El 2 de septiembre, en Stepanakert, comenzó la demolición del edificio que albergaba la llamada “Cancillería” del régimen autoproclamado de Artsaj. La prensa oficial de Azerbaiyán destacó el carácter “simbólico” de la fecha, ya que ese mismo día se cumplía un nuevo aniversario de la proclamación de la independencia de la República de Artsaj en los entonces territorios ocupados por Azerbaiyán.
Según informó la agencia azerbaiyana APA, en el lugar del edificio demolido se proyecta construir un nuevo complejo administrativo de tres pisos, diseñado “en un estilo arquitectónico moderno” y enmarcado en las prioridades estratégicas de desarrollo de Karabaj. El proyecto prevé que el nuevo edificio esté terminado a comienzos de 2027.

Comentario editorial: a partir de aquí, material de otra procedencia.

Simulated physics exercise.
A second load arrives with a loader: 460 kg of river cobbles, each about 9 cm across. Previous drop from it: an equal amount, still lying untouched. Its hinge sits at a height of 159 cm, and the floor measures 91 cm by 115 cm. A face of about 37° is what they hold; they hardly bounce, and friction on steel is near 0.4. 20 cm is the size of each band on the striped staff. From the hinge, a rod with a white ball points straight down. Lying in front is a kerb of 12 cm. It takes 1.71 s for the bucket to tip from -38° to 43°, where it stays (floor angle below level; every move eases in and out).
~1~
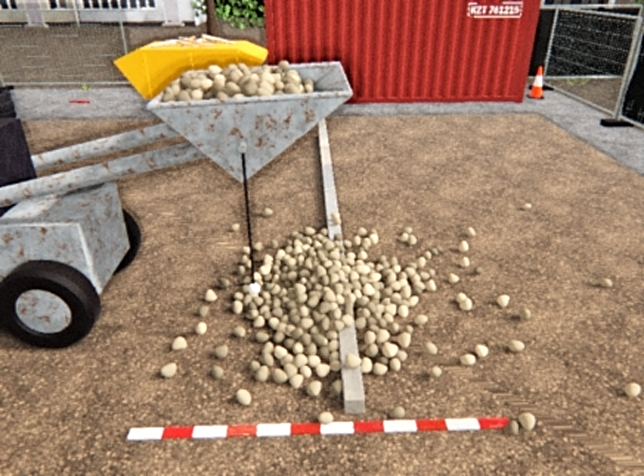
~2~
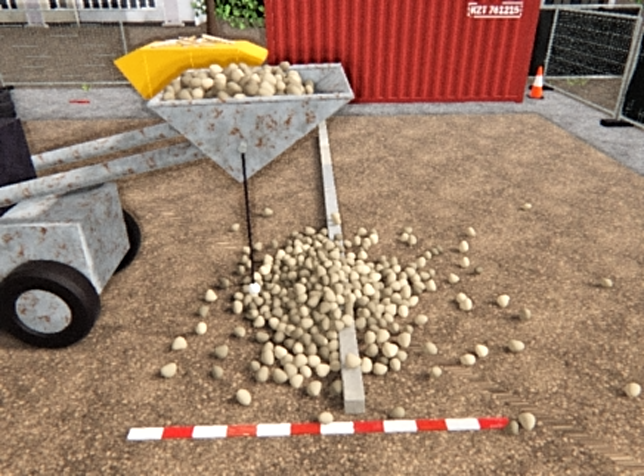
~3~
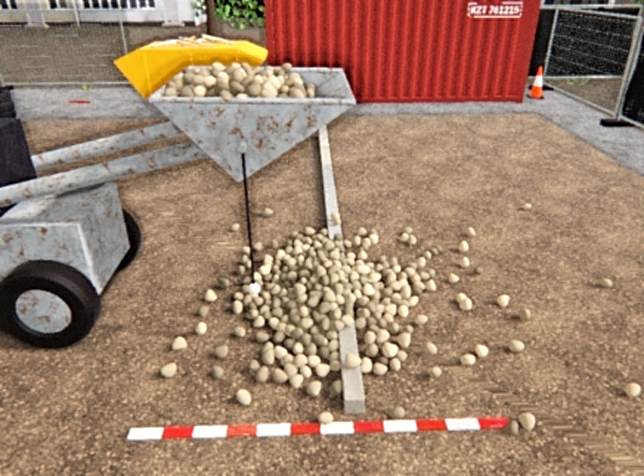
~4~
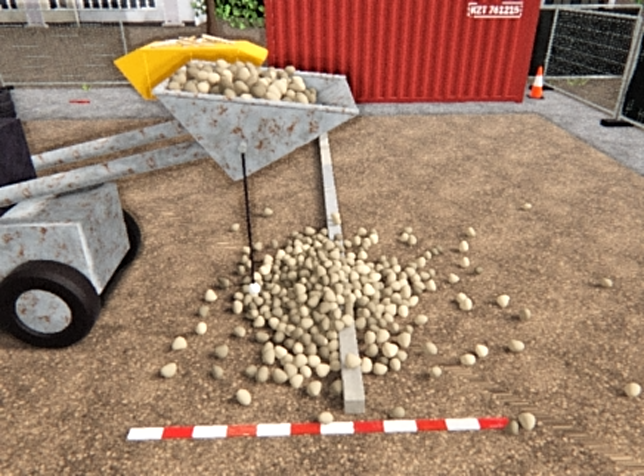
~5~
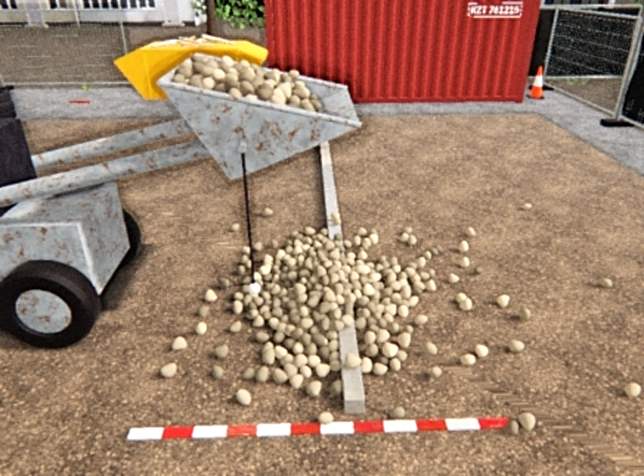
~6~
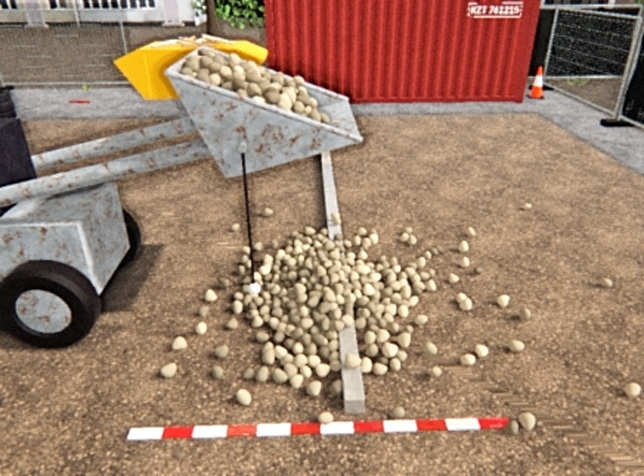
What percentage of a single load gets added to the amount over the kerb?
94 %.
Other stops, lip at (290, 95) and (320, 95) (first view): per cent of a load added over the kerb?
Case one about 55 %, case two about 75 %.
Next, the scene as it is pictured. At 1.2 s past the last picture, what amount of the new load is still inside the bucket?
About 20 per cent.
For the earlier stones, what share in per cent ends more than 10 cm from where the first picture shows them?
Some 15 percent, give or take.
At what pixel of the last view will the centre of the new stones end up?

Las autoridades de Bakú subrayaron que la obra forma parte del programa denominado “Gran Retorno”, que se inscribe —según su discurso oficial— en el restablecimiento de la integridad territorial y la plena soberanía del Estado azerbaiyano. En ese marco, el nuevo edificio es presentado como un “símbolo valioso de la voluntad inquebrantable del pueblo y de la fortaleza del Estado”, destinado a reforzar el control administrativo de Azerbaiyán en Karabaj.
Lo ocurrido en Stepanakert no es una simple demolición: es un acto político deliberado de borramiento de la identidad. Bakú no solo derriba paredes, derriba símbolos. El edificio de la Cancillería representaba la aspiración a la autodeterminación de un pueblo; sustituirlo por una construcción administrativa azerbaiyana significa imponer sobre esas ruinas un relato oficial que niega esa historia y pretende silenciarla.
Lejos de ser un gesto de “modernización”, este acto forma parte de la estrategia de colonización y de apropiación de la memoria. Se busca transformar la geografía visible de Karabaj para que ya no inspire armenio, sino que repita únicamente el discurso del poder de turno. Es un intento de clausurar con cemento y vidrio lo que nunca podrán borrar: la voluntad de existencia del pueblo de Artsaj.